Did anyone ever watch Daria growing up? I did although I definitely didn’t 100% grasp all the sarcasm and culture it mocks until I watched the full series some years later. I urge everyone to watch the series and observe the idiocy of a society that appears to know nothing, or at least nothing beneficial. Although an animation, with exaggerations on stereotypes, it does not stray away from reality, the result of alienation.

Daria, is the anti-heroine.
…what does it mean to be the anti-heroine exactly?

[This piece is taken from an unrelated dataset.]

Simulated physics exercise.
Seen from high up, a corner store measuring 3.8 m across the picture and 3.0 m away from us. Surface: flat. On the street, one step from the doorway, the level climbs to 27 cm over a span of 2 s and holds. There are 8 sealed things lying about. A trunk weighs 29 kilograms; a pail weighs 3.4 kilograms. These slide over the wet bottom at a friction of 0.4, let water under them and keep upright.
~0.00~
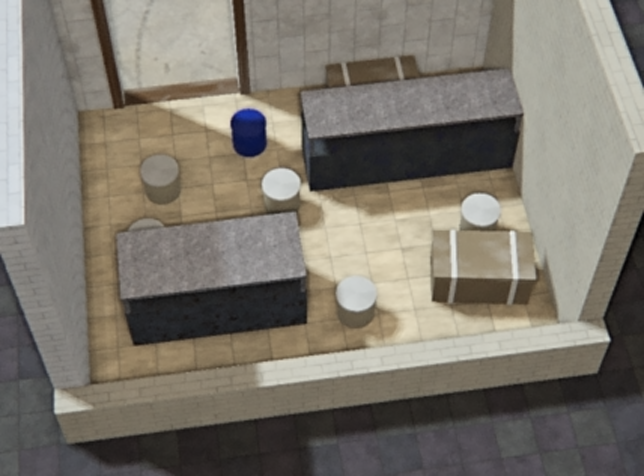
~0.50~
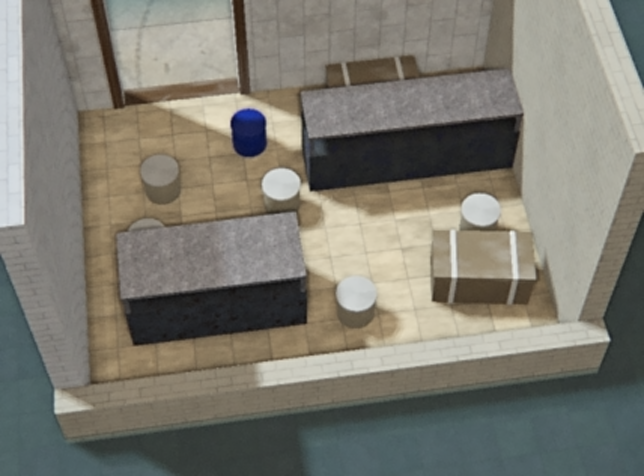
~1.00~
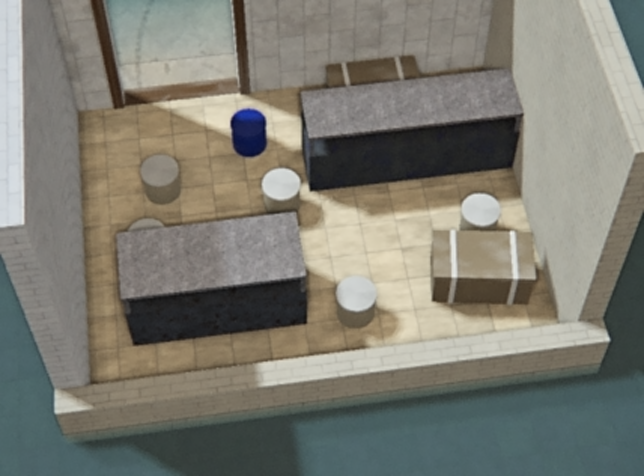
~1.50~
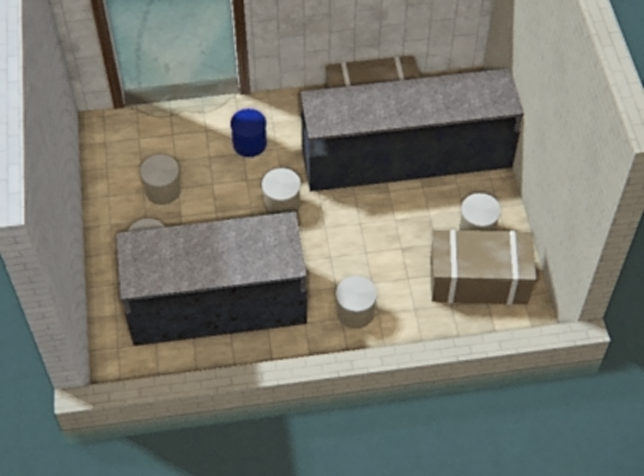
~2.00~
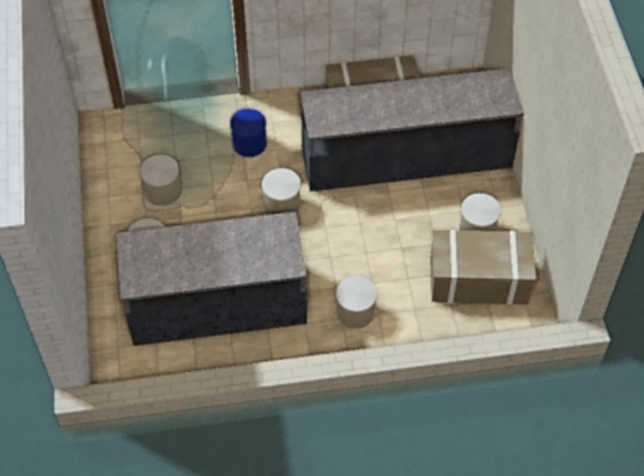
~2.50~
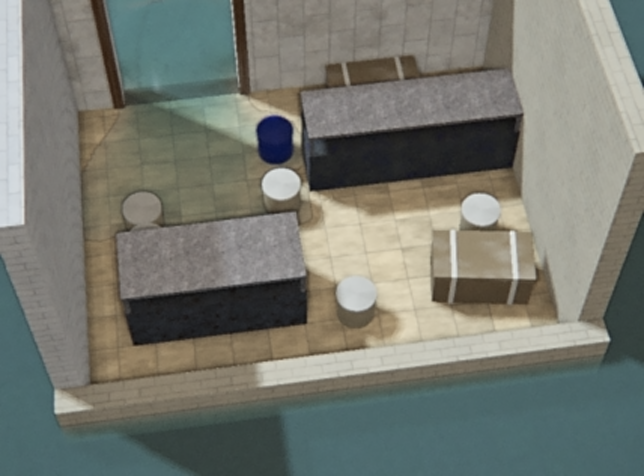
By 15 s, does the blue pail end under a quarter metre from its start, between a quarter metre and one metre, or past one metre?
It is swept a long way.
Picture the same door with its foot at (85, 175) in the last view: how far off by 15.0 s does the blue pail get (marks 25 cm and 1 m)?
Then the blue pail would have gone a long way.
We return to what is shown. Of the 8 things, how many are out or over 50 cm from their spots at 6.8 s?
The number comes to 4.
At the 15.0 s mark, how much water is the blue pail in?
Somewhere close to 26 cm.
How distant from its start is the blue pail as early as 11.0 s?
Displacement by then near 250 cm.
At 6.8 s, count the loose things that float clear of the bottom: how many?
The count is 7.
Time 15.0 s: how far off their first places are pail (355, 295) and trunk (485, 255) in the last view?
Respectively 30 and 120 centimetres.
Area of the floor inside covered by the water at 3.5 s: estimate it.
Some 5.5 m2 of it.
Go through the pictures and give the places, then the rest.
The blue pail at (248, 122) rests on the ground; 0.0 m2 under water; 0 of 8 have shifted, in the first frame.
The blue pail at (248, 122), on the bottom; water covers 0.0 m2; 0 of 8 have shifted, in the second frame.
The blue pail at (248, 122) rests on the ground; water covers 0.0 m2; 0 of 8 have shifted, in the third frame.
The blue pail at (248, 122), on the bottom; 0.1 m2 under water; 0 of 8 have shifted, in the fourth frame.
The blue pail at (248, 122), on the bottom; water covers 0.9 m2; 0 of 8 have shifted, in the fifth frame.
The blue pail at (275, 130) rests on the ground, 25 cm from its start; water covers 2.5 m2; 2 of 8 have shifted, in the sixth frame.
After 3.5 s the blue pail is near (297, 202), 1.0 m from its start, afloat; 3 afloat.
After 6.8 s the blue pail is near (542, 311), 3.1 m from its start, afloat; 7 afloat.
After 11.0 s the blue pail is near (444, 290), 2.4 m from its start, afloat; 7 afloat.
After 15.0 s the blue pail is near (470, 290), 2.6 m from its start, afloat; 8 afloat.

To me, an anti-hero(-ine) is one who goes out to do something, not because it’s “right” or “wrong” but because it’s out of their own will. It is FOR themselves without the intended heroic gesture of “doing good”, “being righteous”. And so, it is less forced. You are not liable to “save the world” because you are a known hero, but you are liable to making yourself the hero of your OWN story.

At least, that’s how it should be. Except I don’t know much people who are like that or that think that way…but those who I know or have known, are wholly inspiring! (This world isn’t full of idiots after all! I didn’t live for nothing!)

A few years ago, a friend who I was getting to know, asked me a question. He asked, “are you selfish or selfless?” and my reaction? It was something on the lines of, “what? who asks that?”. Although I don’t much remember my answer, I’m sure I said, “selfless”. But if you ask me the same question now, the reply would have transitioned over to the opposite side.

The situation was rather bizarre, because like I said, he was getting to know me – we hadn’t met for that long. What a peculiar thing! Yet it’s possibly one of the best questions anyone has ever asked me. Having a different answer now, is not so much that I have changed but rather become more honest. By admitting to being selfless which may appear to be the ideal answer is not heroic at all. Conversely, admitting selfishness requires strength, shows confidence and most of all, own character of thought.

Like Daria, I don’t have low self-esteem, but low self-esteem in others. Because from a young age, I saw people making important choices based on others (I don’t necessarily mean the push-over type either). And since then, I always thought, well…if you’re not happy (from that choice)…then what’s the point? Now, that’s a sick, sad world (kudos if you understand that pun!).